LEWISTON – In Connecticut, they could have kicked off their summer at camp. They could have played tennis at a local club, hung around a sun-drenched pool, gone sailing.

Instead, 13-year-old Lauren Becker and her friends traveled 300 miles to paint a steamy Lewiston soup kitchen and serve meals to homeless and near-homeless families. They spent days helping others.

And they loved it.

“Next year I’m bringing all my friends because this was such a total blast,” Becker said, taking a quick break after the Jubilee Center’s lunch rush.

For the last 16 summers, middle-schoolers from St. Luke’s Parish, an Episcopal Church in Darien, Conn., have traveled to Maine to volunteer at Trinity Episcopal Church’s Jubilee Center. They hold annual fund-raisers at home to pay for their food, transportation and a donation to the center.

The center gets the help it needs. The kids learn that they can make a difference.

“It makes you feel good inside,” said 12-year-old Maggie Drake.

For some of the young volunteers, it’s the first time they’ve met people who are homeless, hungry, jobless or poor. In Darien, the median household income is more than $146,000, according to the 2000 Census, the second-highest in New England. In downtown Lewiston, most households make less than $20,000 and one out of every two people lives below the federal poverty line.

“It’s something that when you’re 13 years old you don’t think about,” said Charlie Benzyk, 22. He was a young volunteer in 1997 and 1998 and came back this year as a chaperone.

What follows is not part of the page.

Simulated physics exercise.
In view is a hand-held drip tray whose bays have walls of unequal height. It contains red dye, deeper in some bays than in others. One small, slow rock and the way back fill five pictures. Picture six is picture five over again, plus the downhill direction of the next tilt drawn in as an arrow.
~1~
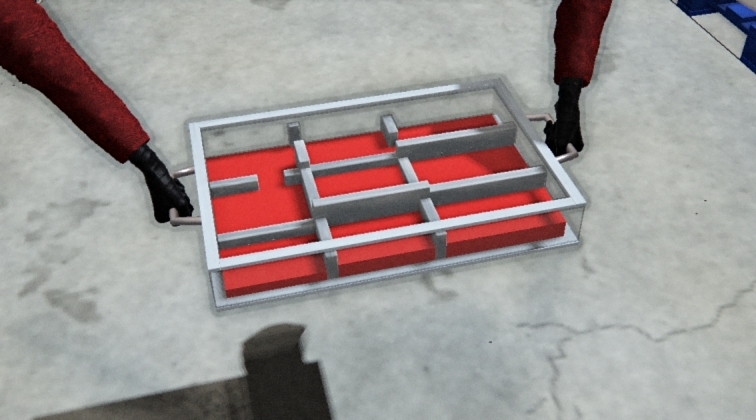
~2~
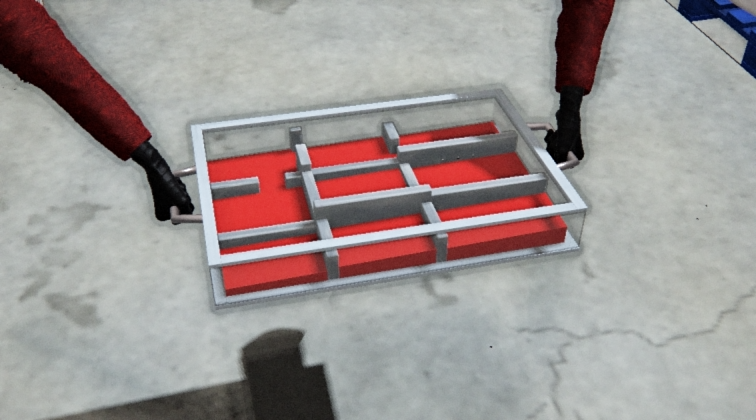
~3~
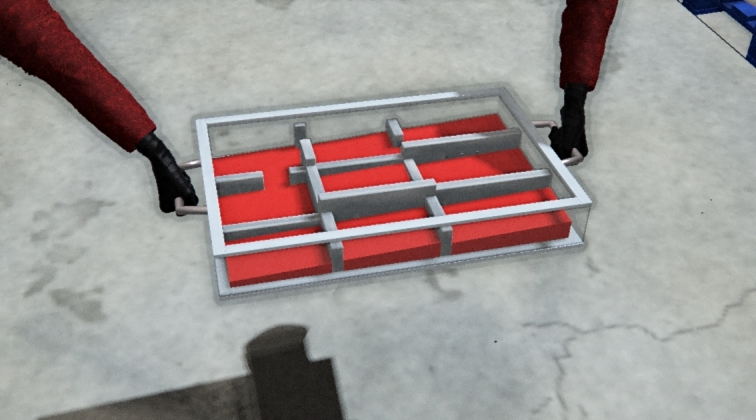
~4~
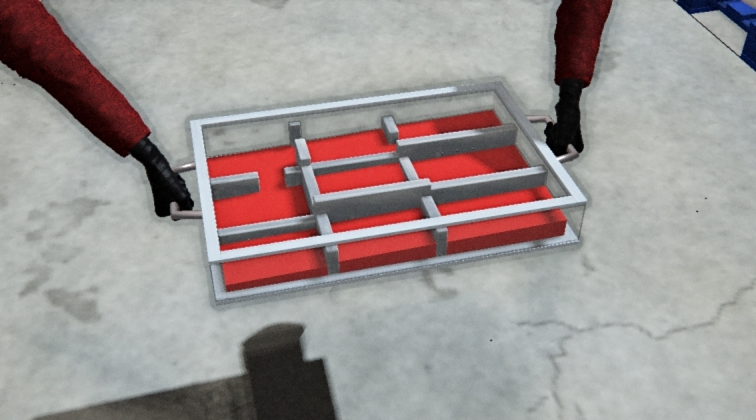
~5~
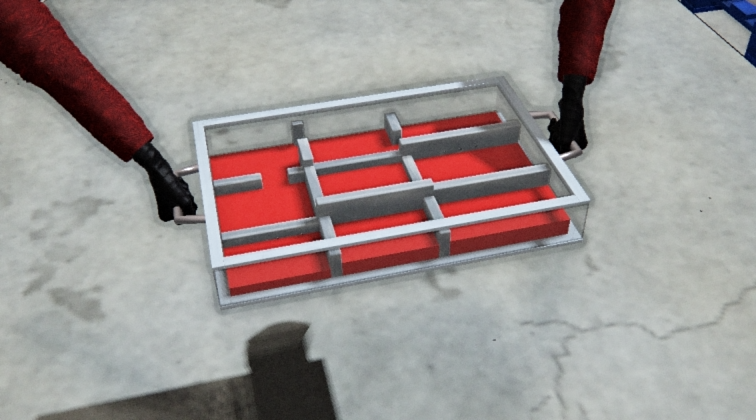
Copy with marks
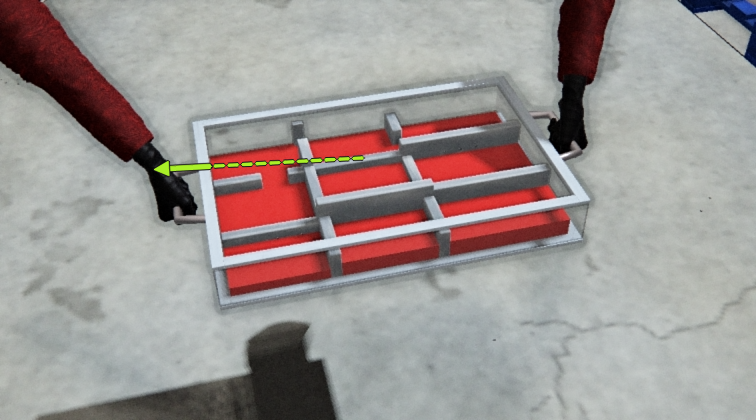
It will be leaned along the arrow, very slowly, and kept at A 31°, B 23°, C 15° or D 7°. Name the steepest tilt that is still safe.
Choose C.
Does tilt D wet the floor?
No, not at all.
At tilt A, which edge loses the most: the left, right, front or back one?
The left rim.
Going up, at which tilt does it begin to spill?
The answer is B.
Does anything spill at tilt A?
Yes.
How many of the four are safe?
Two of the four.
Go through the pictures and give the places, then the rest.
In the first frame, the tray is level; deepest in the front right bay, at (494, 213), shallowest in the back middle.
The second frame shows tipped about 2° down to the back right; no wall is crossed.
The third frame shows tipped about 4° down to the back right; no wall is crossed.
The fourth frame shows tipped about 2° down to the back right; no wall is crossed.
In the fifth frame, the tray is level; deepest in the front right bay, at (498, 211), shallowest in the back left.
The arrow ends at (159, 169).
With A, about 45 % goes over the rim.
With B, about 12 % goes over the rim.
With C, nothing spills; the centre left bay holds the most.
With D, nothing spills; the front right bay holds the most.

To encourage connections, each of the kids gets a small wooden cross necklace at the beginning of the trip and are told to give their necklace to someone they meet. Many of the kids had given their necklaces away just a couple of days into the trip.

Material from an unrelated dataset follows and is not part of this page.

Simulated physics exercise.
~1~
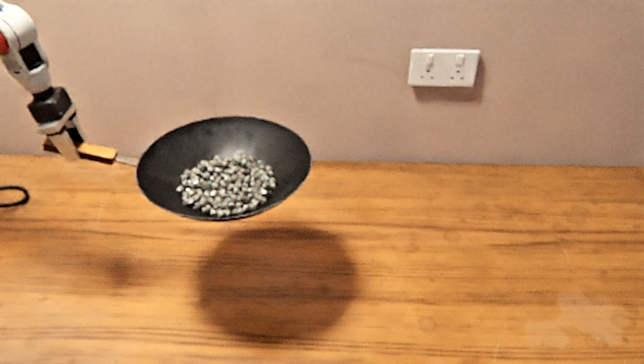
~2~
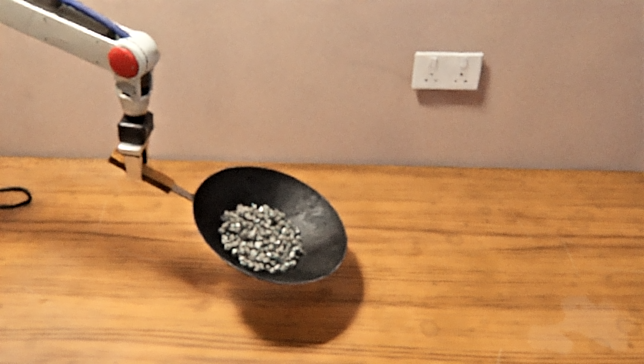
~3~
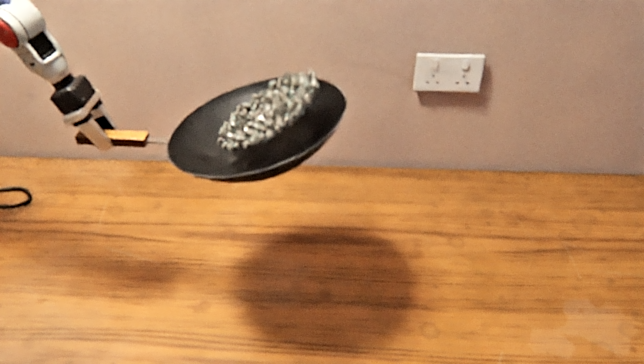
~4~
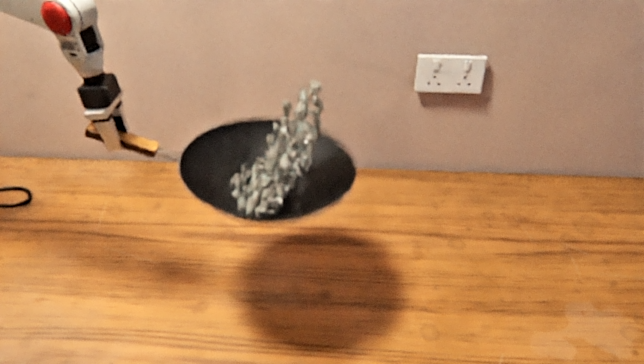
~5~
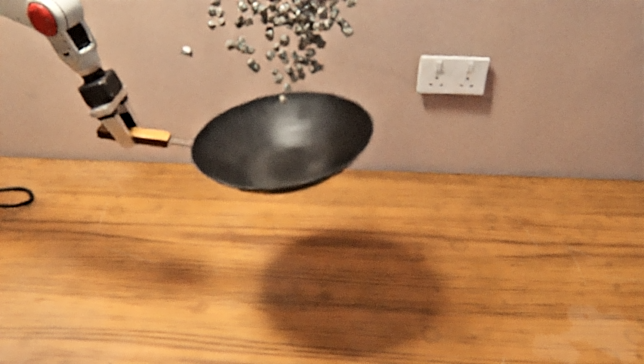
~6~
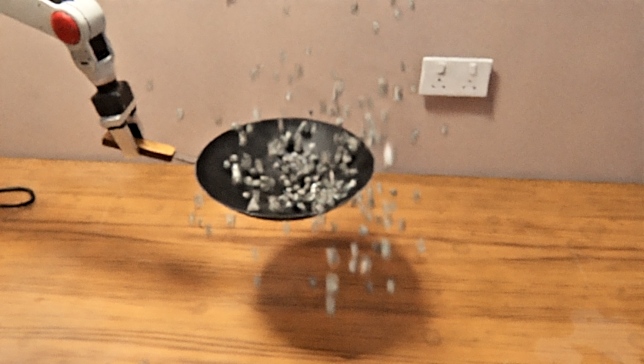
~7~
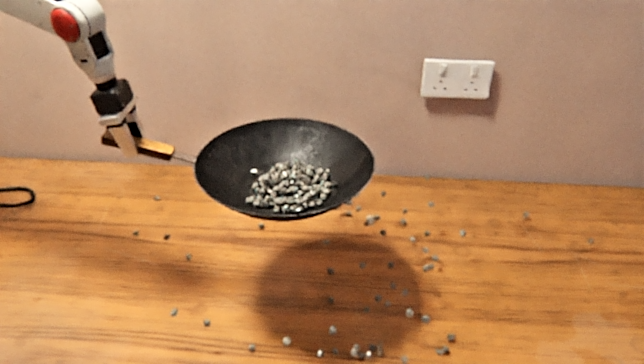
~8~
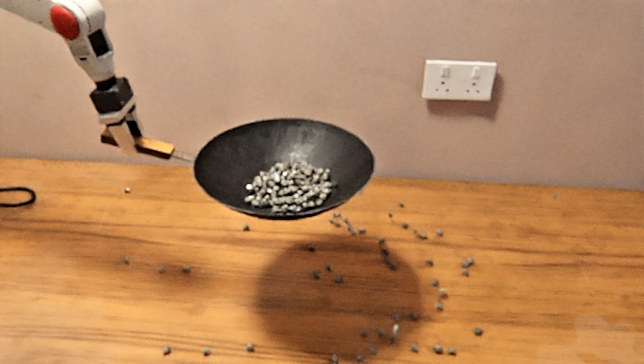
Robot arm swinging and tilting a black wok, tossing grey pebbles high, catching many while others scatter across the wooden table.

Despite their differences, the Darien kids and Jubilee Center clients found ways to connect. During break, a few boys played outside with a pre-schooler who had come with his mother for lunch. Another boy floated around the hot dining room, getting meals for people in wheelchairs.

Sam Fuller, a tall 12-year-old in a paint-splattered Norwalk Yacht Club T-shirt, spent his break under a tree, chatting with a bearded man who makes a living working sporadic day jobs at constructions sites and warehouses.

“Builds your muscles,” the man said, flexing his arm with a smile.

Fuller, like many of the kids, bonded with the families he served.

“I’ve learned really not to judge people,” he said.

The Darien kids spent five days dashing around the center. They got time off for games and for small field trips, but spent most of their days covering sickly green walls with a fresh coat of blue, planting flowers, making meals and doing repairs.

Some said they couldn’t wait to come back.

“In my opinion it’s more fun than hanging out at my beach club,” Fuller said.